Tony Altobelli remembered the day when his brother, sister-in-law and niece died in the helicopter crash. Vikki Vargas reported on NBC4 News on Monday, Jan. 25, 2021.

On the day a massive memorial service was held at the Staples Center, where Bryant played most of his career, Vanessa Bryant sued Zobayan and the companies that owned and operated the helicopter for negligence and the wrongful deaths of her husband and daughter. Families of other victims sued the helicopter companies but not the pilot.

Vanessa Bryant said Island Express Helicopters Inc., which operated the aircraft, and its owner, Island Express Holding Corp., did not properly train or supervise Zobayan. She said the pilot was careless and negligent to fly in fog and should have aborted the flight.

Zobayan’s brother said Kobe Bryant knew the risks of flying in a helicopter and his survivors aren’t entitled to damages from the pilot’s estate. Island Express Helicopters Inc. denied responsibility and said the crash was “an act of God” it couldn’t control.

It also countersued two FAA air traffic controllers, saying the crash was caused by their “series of erroneous acts and/or omissions.”

The countersuit claims one controller improperly denied Zobayan’s request for “flight following,” or radar assistance as he proceeded in the fog. Officials have said the controller terminated service because radar couldn’t be maintained at the altitude the aircraft was flying.

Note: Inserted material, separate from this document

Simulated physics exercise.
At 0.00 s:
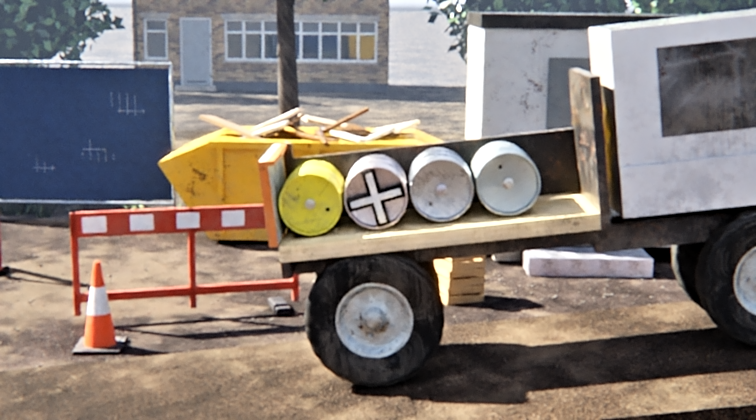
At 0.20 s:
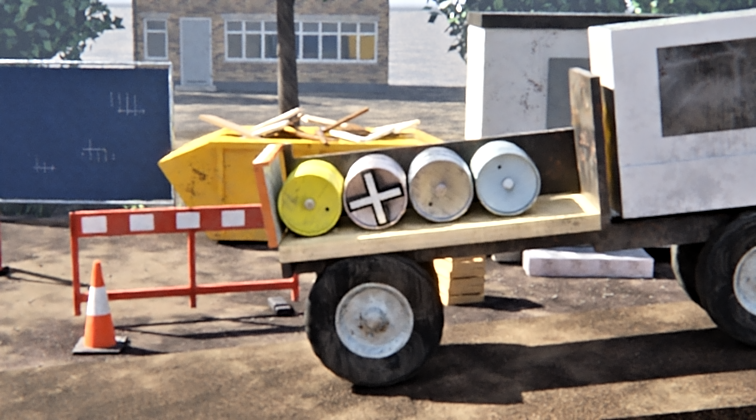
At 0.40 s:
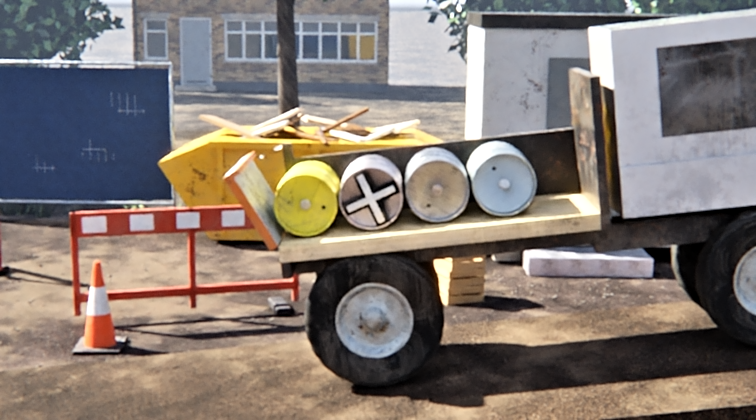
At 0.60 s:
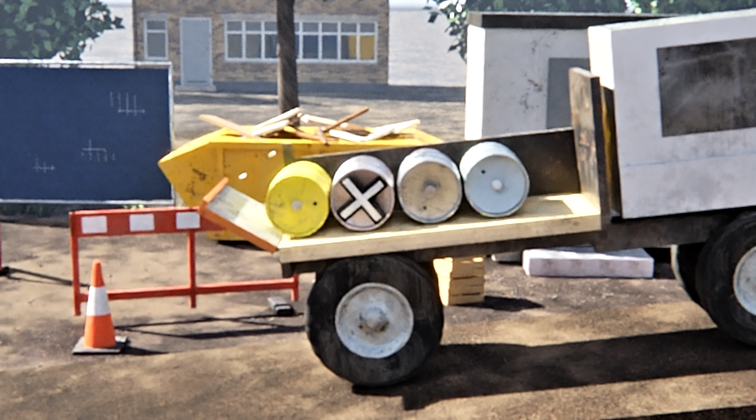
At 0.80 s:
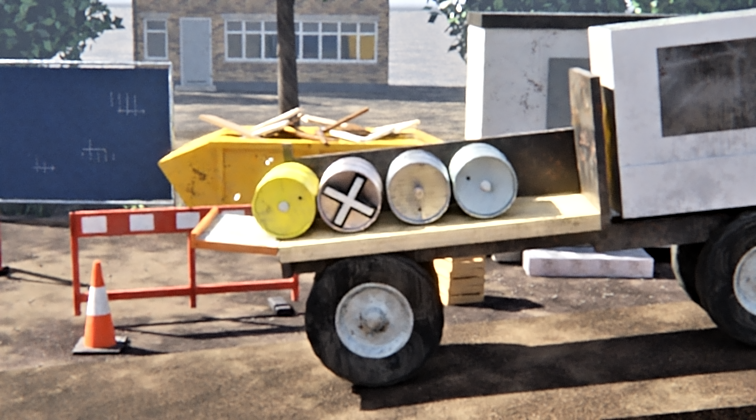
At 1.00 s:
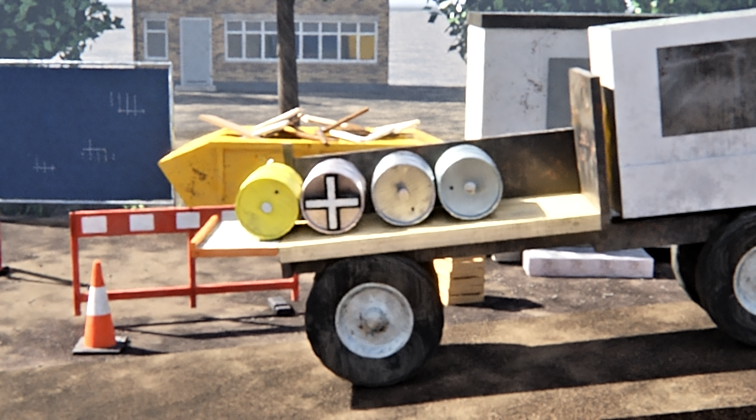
On sloping ground, a truck's tailgate swings down and four barrels roll left along its bed.
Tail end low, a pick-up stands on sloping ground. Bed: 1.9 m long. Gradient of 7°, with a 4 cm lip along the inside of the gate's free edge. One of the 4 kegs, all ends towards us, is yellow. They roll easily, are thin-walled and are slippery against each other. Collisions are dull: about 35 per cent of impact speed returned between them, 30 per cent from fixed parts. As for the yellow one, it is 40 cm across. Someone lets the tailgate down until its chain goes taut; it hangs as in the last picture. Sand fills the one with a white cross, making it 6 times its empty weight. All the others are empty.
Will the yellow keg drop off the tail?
Yellow falls out.
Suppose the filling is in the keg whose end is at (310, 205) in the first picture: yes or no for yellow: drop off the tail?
With that change, yellow: It does not happen.
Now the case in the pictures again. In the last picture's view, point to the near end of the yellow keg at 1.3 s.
Roughly at (234, 210) in the last picture.
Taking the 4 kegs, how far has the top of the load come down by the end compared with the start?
Comparing start and end, it's lower by about 10 cm.
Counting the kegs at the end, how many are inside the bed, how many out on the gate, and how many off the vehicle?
2 - 1 - 1.
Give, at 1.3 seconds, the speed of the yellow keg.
It moves at about 0.7 m/s.
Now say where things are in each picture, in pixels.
The first frame shows yellow at (310, 205); gate 83° above level, tip at (263, 165); white cross at (376, 198).
The second frame shows yellow at (309, 205); gate 80° above level, tip at (258, 166).
The third frame shows yellow at (305, 206); gate 58° above level, tip at (229, 178).
The fourth frame shows yellow at (296, 207); gate 28° above level, tip at (202, 210).
The fifth frame shows yellow at (283, 208); gate 4° above level, tip at (194, 243).
The sixth frame shows yellow at (266, 209); gate 2° below level, tip at (195, 253).
After 1.3 s, yellow is on the gate, 25 cm past the hinge, rolling left; 0 gone off the back.
After 1.5 s, yellow is on the gate, 40 cm past the hinge, rolling left; 0 gone off the back.
After 1.8 s, yellow is dropping off the gate; 1 gone off the back.
At rest (5.4 s), yellow is off the vehicle; 1 gone off the back.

According to the lawsuit, the controller said he was going to lose radar and communications shortly, but radar contact was not lost. When a second controller took over, the lawsuit said the first controller failed to brief him about the helicopter, and because the radar services were not terminated correctly, the pilot was under the belief he was being tracked.

Vanessa Bryant also sued the Los Angeles County Sheriff’s Department, accusing deputies of sharing unauthorized of the crash site. California now has a state law prohibiting such conduct.